I know what you’re going to say. There’s something almost pathetic about alternative culture after 2000 or so, in the sense that it is mainly an attempt by people who never experienced what it was like to have anything but a Starbucks on every corner and mostly instant access to everything you could possibly want, mass-produced for your convenience, boxed, shrink-wrapped and whisked to your door at a second’s whim, to replicate what they imagine life was like Before, when you had to trek long distances and tailor your own clothing and grind your own coffee by hand with a pestle. “What’s the matter with mass culture?” our elders ask, baffled. “We didn’t stagger and bicycle through centuries of history so you could go trekking off on your fixie bicycle to buy vintage coats in a thrift shop. We have gears now, you realize? You can use them!” At its absolute worst, hipsterdom is a weird reenactment of the ’60s by people who weren’t there.

But there’s an appeal to difficulty. The one rarity these days is Things That Aren’t Readily Available. That used to be the only kind of thing there was. People fought long and hard so that would not be so. But maybe something got lost in the shuffle.

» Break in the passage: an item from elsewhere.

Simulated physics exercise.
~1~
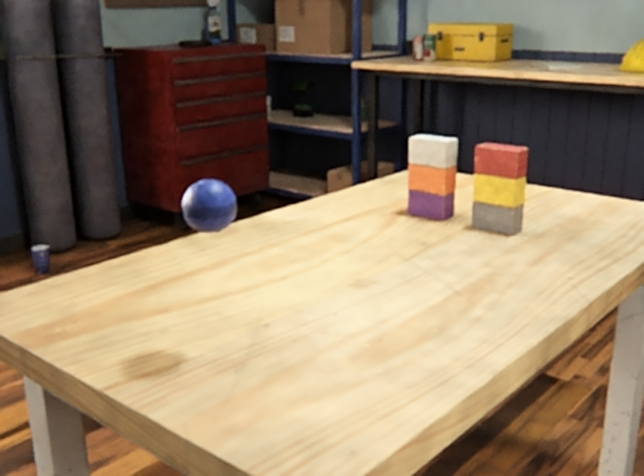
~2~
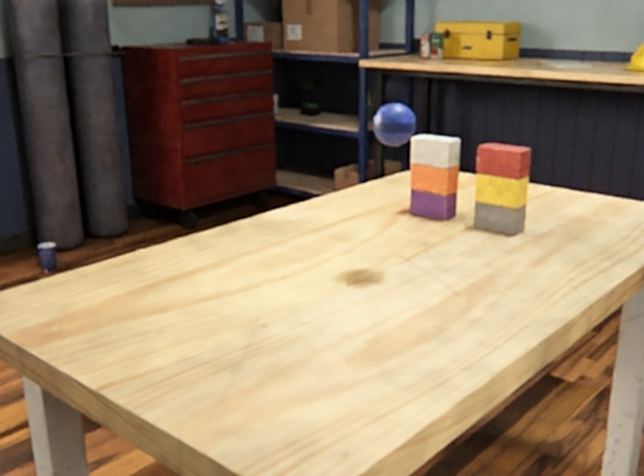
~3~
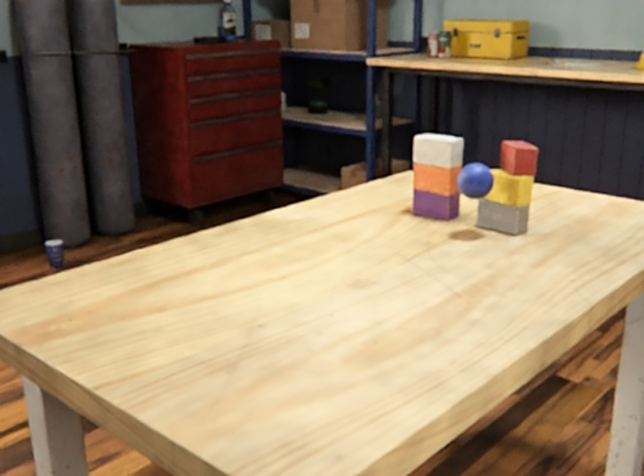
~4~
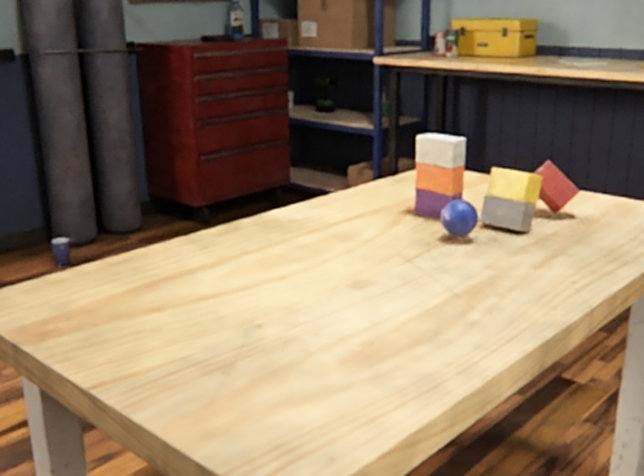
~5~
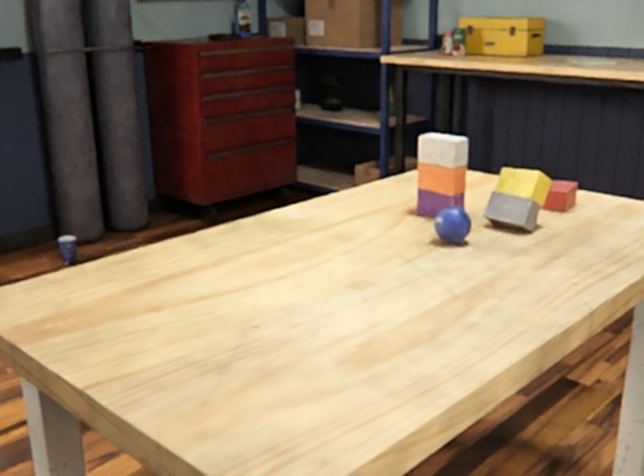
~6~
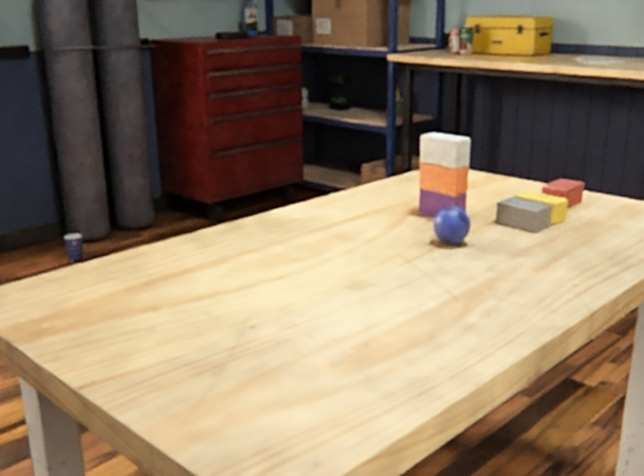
Wooden table with two stacks of blocks, a blue ball flying in and toppling the right stack, the left one staying upright.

Yes, popular culture is good now. It’s almost too good. It’s tailored. It knows what we want before we want it, and it gives it to us, and we don’t have to lift a finger. But there’s no thrill of discovery. And sometimes it misses a spot. Sometimes we like things we didn’t know we’d like. And thanks to the Internet, if you find something obscure and good, it can spread rapidly, like wildfire, or Starbucks.

Leaving aside the usual debate about what happens when people move into a place and insist on stuffing it chock-full of coffee shops, because Times trend writers have to have something to make their own, can we lay off?

Look at food trucks. Look at coffee shops. Look at mustaches! Are we going to sit here and say that some of these things are not net boons?

We should thank the people who have given us so much.

Thank you, Hipsters.

Thank you hipsters for all that you do. I won’t say “ugh” to you any more.